■仙台は長崎との上位対決で「ミドルブロック」を選択【3月8日 13時キックオフ 仙台 1ー1 長崎 キューアンドエースタ…

■仙台は長崎との上位対決で「ミドルブロック」を選択

【3月8日 13時キックオフ 仙台 1ー1 長崎 キューアンドエースタジアムみやぎ】

 誰も予想できなかった序盤戦となっている。

 J2リーグは3月8日、9日に第4節が開催され、J3から昇格したRB大宮アルディージャが無傷の4連勝を飾った。11シーズンぶりにJ2を戦うカターレ富山も、3勝1敗で3位につけている。大宮、富山と同じ昇格組のFC今治も、クラブ史上初のJ2で2勝1分1敗と白星先行だ。

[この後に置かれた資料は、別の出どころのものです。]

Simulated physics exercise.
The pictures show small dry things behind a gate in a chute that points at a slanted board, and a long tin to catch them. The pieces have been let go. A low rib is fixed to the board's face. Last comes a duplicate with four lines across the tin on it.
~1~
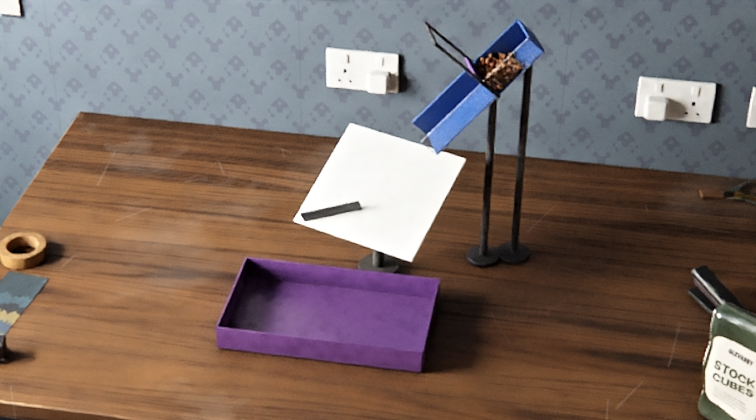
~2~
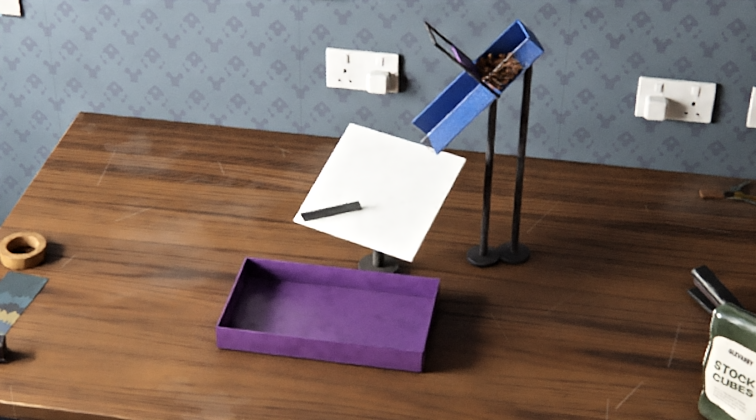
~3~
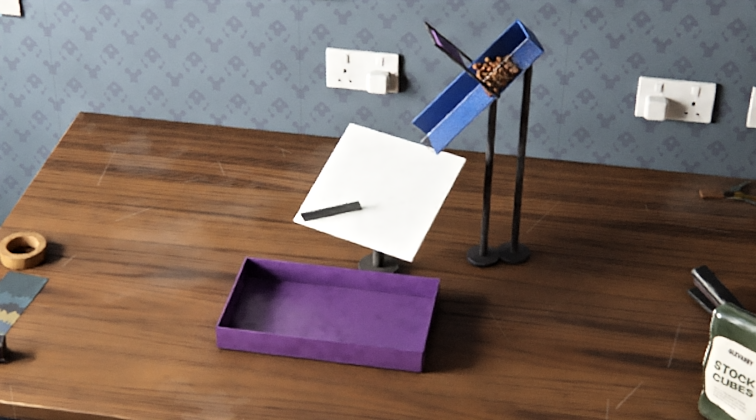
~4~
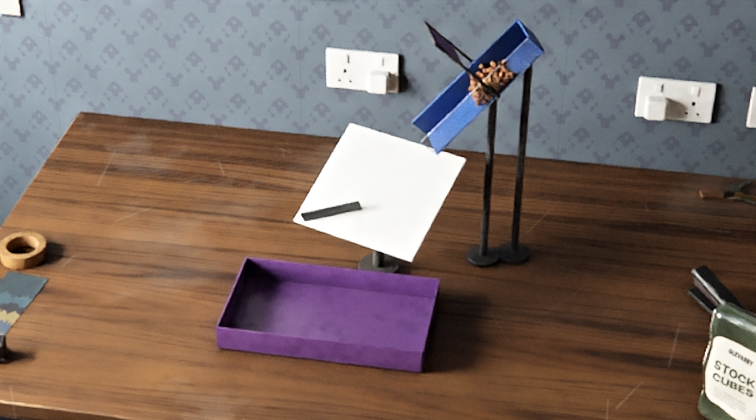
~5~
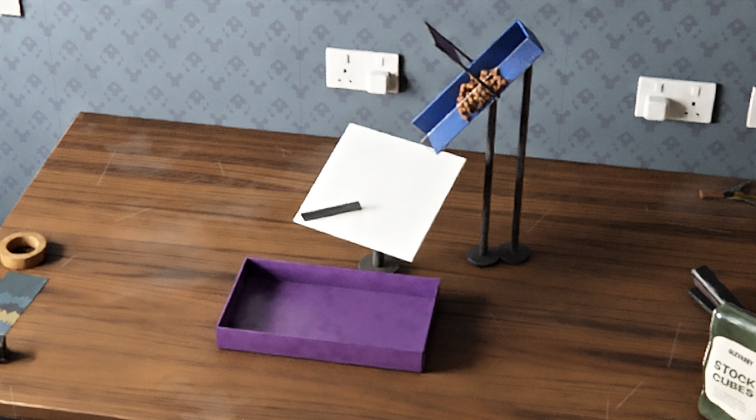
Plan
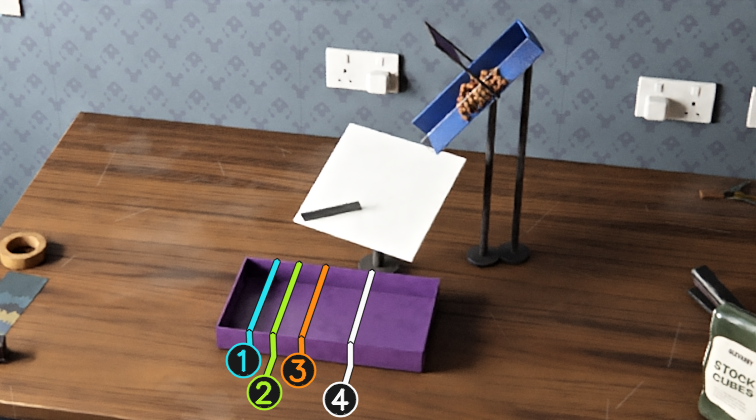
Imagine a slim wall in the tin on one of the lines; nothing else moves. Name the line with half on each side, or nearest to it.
Line 3 does it best.
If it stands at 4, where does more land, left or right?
The left side.
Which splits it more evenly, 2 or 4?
2 it is.
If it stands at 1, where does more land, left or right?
More lands on the right.
On the marked copy, line 1 crosses the front rim at (249, 331); line 2 crosses the front rim at (273, 334); line 3 crosses the front rim at (301, 337); line 4 crosses the front rim at (350, 343).
If 1 is chosen, of what is caught, roughly a third on the left of the divider, roughly two thirds on the right.
If 2 is chosen, of what is caught, roughly a quarter on the left of the divider, roughly two thirds on the right.
If 3 is chosen, of what is caught, roughly half on the left of the divider, roughly half on the right.
If 4 is chosen, of what is caught, almost all on the left of the divider, just a few on the right.
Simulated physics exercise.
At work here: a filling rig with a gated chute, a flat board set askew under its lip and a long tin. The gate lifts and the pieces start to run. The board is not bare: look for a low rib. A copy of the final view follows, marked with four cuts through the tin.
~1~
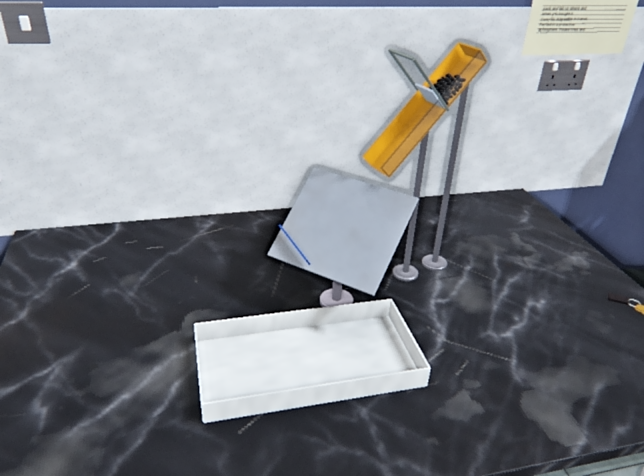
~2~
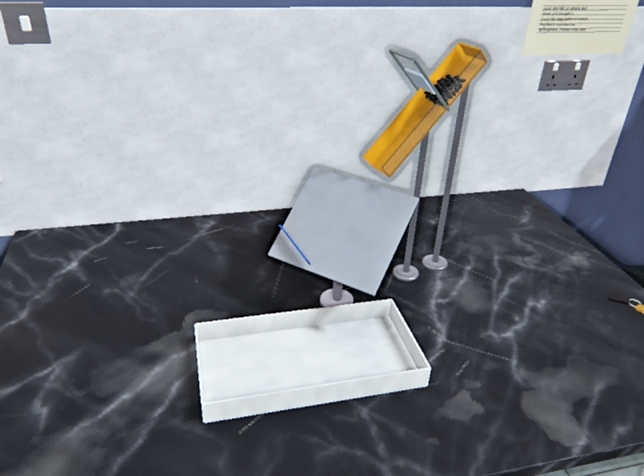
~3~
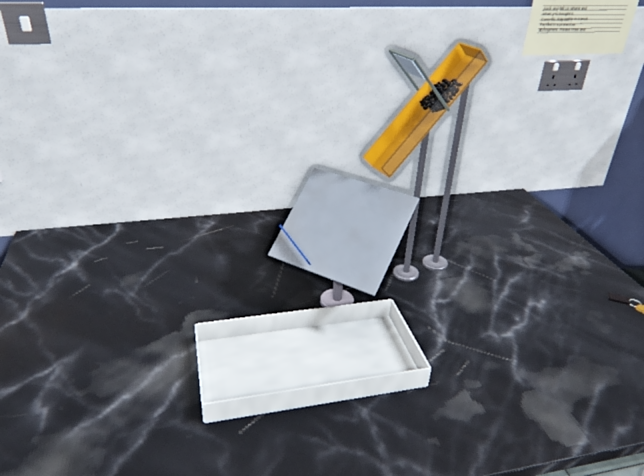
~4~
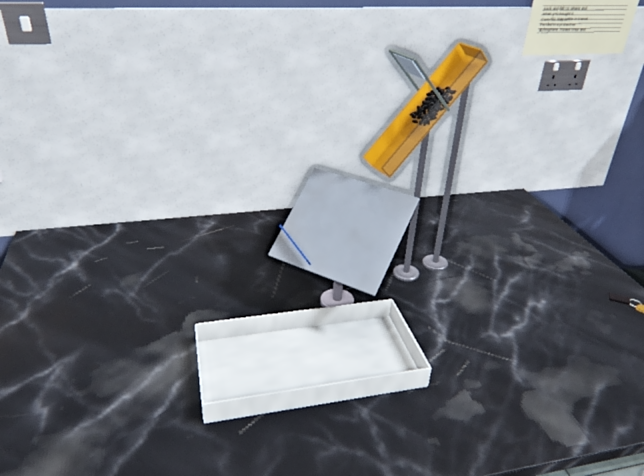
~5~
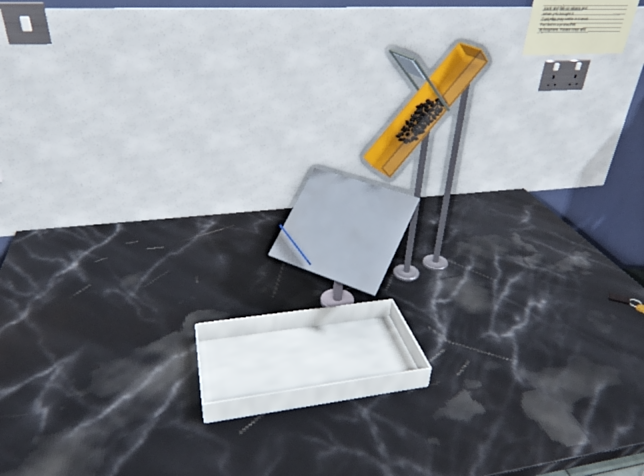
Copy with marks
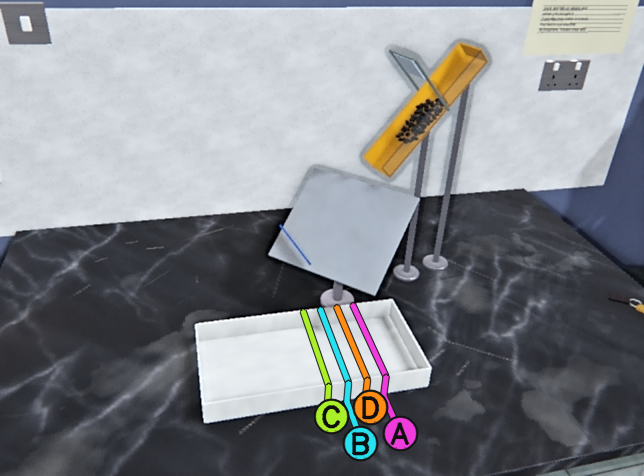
Tilted grey board standing behind an empty white tray as dark pieces slide partway down a sloping orange chute above it.
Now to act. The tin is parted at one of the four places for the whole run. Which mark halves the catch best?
Choose C.
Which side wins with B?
The left side.
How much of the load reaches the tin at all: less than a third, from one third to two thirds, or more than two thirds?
It is more than two thirds.
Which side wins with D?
More lands on the left.
On the marked copy, line A crosses the front rim at (385, 375); line B crosses the front rim at (348, 381); line C crosses the front rim at (328, 384); line D crosses the front rim at (367, 378).
For line A, of what is caught, every piece on the left of the divider, not one piece on the right.
For line B, of what is caught, almost all on the left of the divider, just a few on the right.
For line C, of what is caught, roughly a third on the left of the divider, roughly two thirds on the right.
For line D, of what is caught, every piece on the left of the divider, not one piece on the right.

 ボトムハーフの最下部には、J1から降格してきた2チームが並ぶ。サガン鳥栖は1分3敗で19位、北海道コンサドーレ札幌は4連敗で最下位なのだ。

 戦国J2の様相が色濃いなかで、今節は上位対決を取り上げる。2勝1敗で5位のベガルタ仙台が、2勝1分で4位のV・ファーレン長崎をホームに迎えた一戦だ。

 長崎は昨シーズン18ゴールのFWマテウス・ジェズスを中心とする攻撃を、最大の強みとする。マテウス・ジェズス、FWエジガル・ジュニオ、MFマルコス・ギリェルメのブラジル人トリオに加え、左ウイングの笠柳翼、右サイドの複数ポジションをカバーする増山朝陽、さらには貴重な交代カードとなるMF松澤海斗ら、特徴を持った選手がスタメンはもちろん控えに並ぶ。3節終了時点のデータでは、総シュート数、枠内シュート総数、チャンスクリエイト数でリーグトップを弾き出している。

 爆発的な攻撃を、いかに封じるか。仙台にとって、勝点3奪取への重要なポイントである。

 森山佳郎監督は「ミドルブロック」をしいてしっかりと構えることを選択した。長崎はGK後藤雅明も加わってビルドアップをしてくるが、深追いはせずに4-4-2の陣形を崩さない。プレスを剥がされて引っ繰り返されるリスクを抑えた。

 果たして、過去3試合でリーグ最多の53本のシュートを記録してきた長崎に、前半2本、後半4本と合計6本のシュートしか許さなかった。24分の失点に加えてCKから決定的なヘディングシュートを1本許したが、ブラジル人トリオが揃った後半も含めて相手攻撃をほぼ封じることができていた。「J2で一番破壊力のある攻撃陣に、チャンスをそれほど与えなかった。守備面ではかなり自信の持てる試合だった」と、森山監督も評価する。

■同点弾の「時間」にチームの成長が読み取れる

 24分に先制された仙台だが、わずか2分後に追いついている。試合後の森山監督は、「失点したあとすぐに返せたのは成長」と話した。

 昨シーズンの全38試合を振り返ると、失点後5分以内に追いついた試合がない。「早々に決められると、それぞれが違うことをやったりしていた」と指揮官は続けたが、ビハインドを引きずることで試合展開が難しくなったところはあっただろう。

 同点へ持ち込んだ流れは、相手守備陣を意図的に攻略できていた。

 長崎は4-3-3のシステムで、アンカーの両脇にスペースがある。同点弾のきっかけも、左MF相良竜之介がそのスペースでボールを引き出したことにある。このアクションが長崎のMFを自陣へ下げ、中盤にスペースが生まれる。左SB石尾陸登がすかさず攻め上がってきた。

 石尾はドリブルで持ち出すと、ボランチ鎌田大夢へボールをあずけてペナルティエリア内へ侵入する。「鎌田からドンピシャのタイミングで、メチャクチャいいボールが来た」と石尾は振り返るが、MFとDFラインの間でリターンパスを受け、相手CBの股間を通したフィニッシュワークは鮮やかだった。大卒2年目の石尾は、嬉しいJリーグ初ゴールとなった。

 わずか2分でビハインドを跳ねのけた仙台は、その後も長崎のゴールに迫った。シュート数は7対6とほぼ互角だが、チャンスの数でははっきりと上回ったのだった。いい守備からいい攻撃ができていたのである。